Andai di kelas XI semester II—atau
semester I?—guru fisika tak dipegang oleh Pak Iskandar, Pak Miq menjadi guru fisika
satu-satunya selama saya di MA. Hanya saja akibat perubahan jadwal, selama satu
dari enam semester di MA fisika diajarkan oleh Pak Iskandar yang notabene guru kimia.
Pak Iskandar bagus sekali kalau mengajarkan
kimia. Dengan gairah lemah pada kimia, beliau bisa membuat saya lumayan memahami
materi yang diajarkan. Hanya saja kalau fisika, sulit sekali rasanya. Passion terasa kurang gereget.
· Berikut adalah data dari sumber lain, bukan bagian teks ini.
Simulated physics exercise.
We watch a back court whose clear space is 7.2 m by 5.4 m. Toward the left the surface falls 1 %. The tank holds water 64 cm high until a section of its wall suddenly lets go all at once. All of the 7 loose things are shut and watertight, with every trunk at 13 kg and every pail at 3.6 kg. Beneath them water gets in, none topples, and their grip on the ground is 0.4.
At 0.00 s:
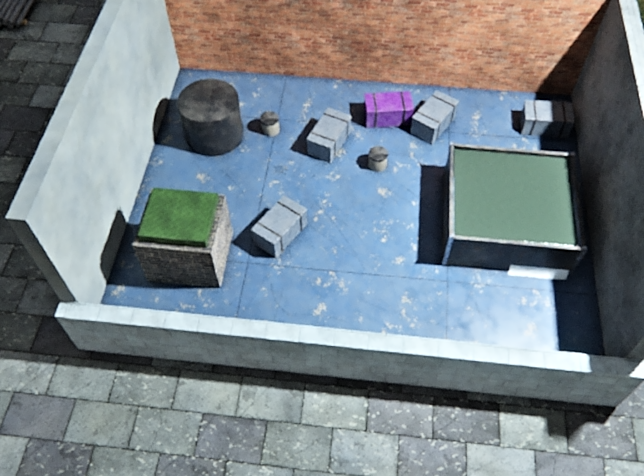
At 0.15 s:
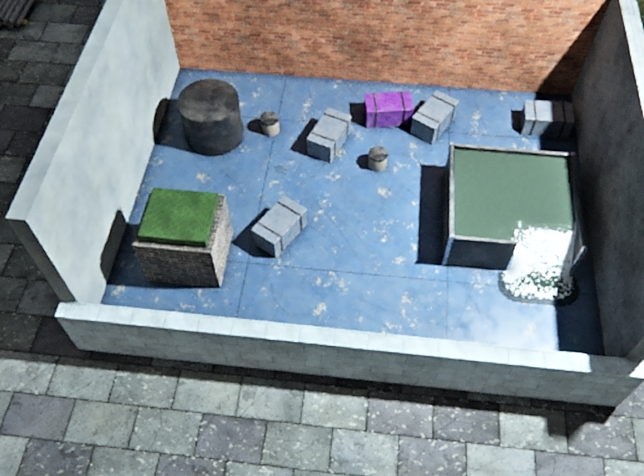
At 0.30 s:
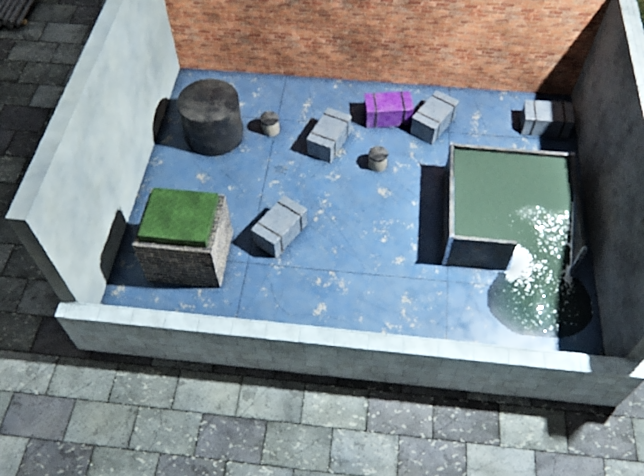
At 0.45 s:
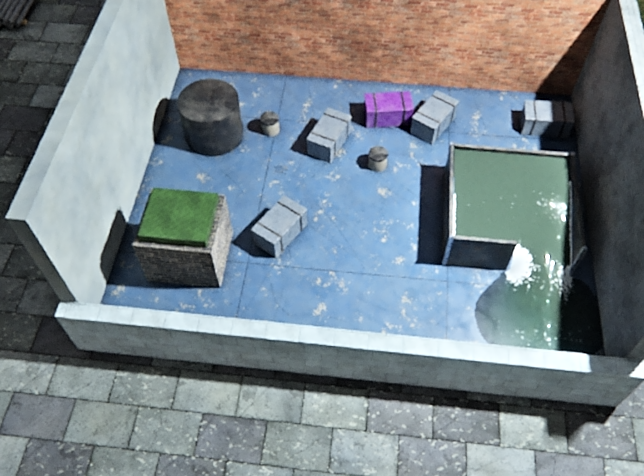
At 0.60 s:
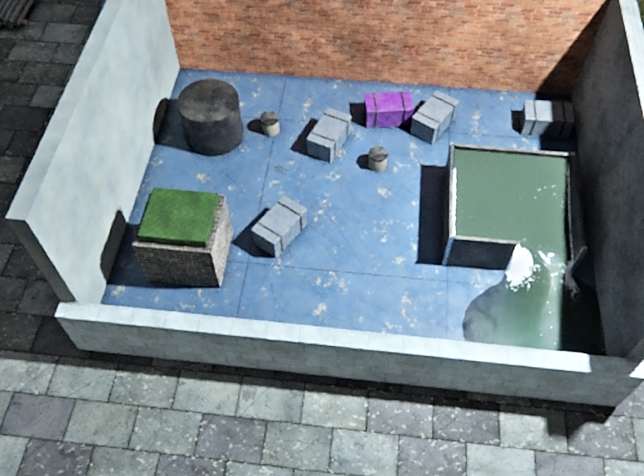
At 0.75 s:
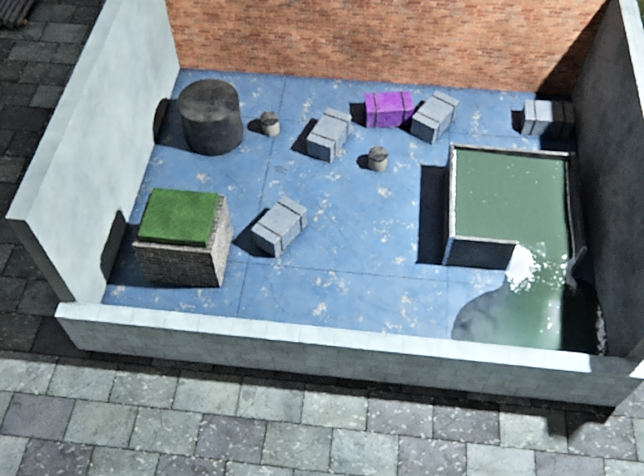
A big tank of green water in a walled yard burst open at its front right corner, and the water splashed out and spread over the blue floor, while the purple trunk and gray boxes stayed put.
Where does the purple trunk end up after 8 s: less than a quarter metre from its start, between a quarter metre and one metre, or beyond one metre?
Chances are it never really leaves its spot.
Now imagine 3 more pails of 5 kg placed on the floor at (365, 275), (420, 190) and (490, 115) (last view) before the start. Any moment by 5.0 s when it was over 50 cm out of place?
Respectively: Greater, smaller, smaller.
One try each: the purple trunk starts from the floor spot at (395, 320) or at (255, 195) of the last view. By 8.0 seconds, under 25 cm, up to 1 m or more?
One try each gives this: It wanders off a long way, then it wanders off a long way.
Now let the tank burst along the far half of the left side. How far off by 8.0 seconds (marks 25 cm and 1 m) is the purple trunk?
Outcome for the purple trunk: It edges some way.
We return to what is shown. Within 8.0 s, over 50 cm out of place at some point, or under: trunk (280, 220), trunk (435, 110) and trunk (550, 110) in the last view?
Taking them in order: Exceeded, fell shy and exceeded.
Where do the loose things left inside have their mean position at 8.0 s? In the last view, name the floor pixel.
The centre sits near (350, 129).
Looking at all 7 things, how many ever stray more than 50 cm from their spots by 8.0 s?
I make it 3.
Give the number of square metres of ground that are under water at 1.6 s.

Selepas menjalani masa-masa sekolah
dasar dan menengah, saya melanjutkan bicycle
race ke sekolah tinggi program studi (prodi) pendidikan fisika. Pada masa
sekolah menengah dulu, para the
battle-mate saya kerap bilang bahwa akan menjejak Pak Miq. Sebenarnya
mereka cuma mau mengejek ukuran badan saya saja yang 46 kg/156 cm.
Lagipula kalau mau ditanggapi serius,
hal itu tak sepenuhnya benar. Pak Miq merupakan pelajar prodi fisika, bukan pendidikan
fisika. Namun kami sama-sama belajar formal di perguruan tinggi alumni IKIP,
Pak Miq di UNNES dan saya di UPI.
Belakangan, Pak Miq nyaris menjadi
pelajar sekolah pasca sarjana di UPI. Sayang urung dilakukan. Padahal kalau
benar-benar terjadi, lumayan buat reuni rusuh-rusuhan. Bukan hanya selera,
penampilan Pak Miq juga mirip Lionel Andrés Messi, termasuk wajah.
Don’t
Stop
Me
Now, karya agung dari grup genius Queen, menjadi langgam penampung rekam
jejak saya dalam berseteru dengan ilmu alam. Selalu ada cara menyimpan kenangan
dengan daya ingat yang lemah. Brian May memiliki pengalaman yang bersinggungan dengan pengalaman
pribadi saya. Setitik lara menguatkan, setitik luka melembutkan.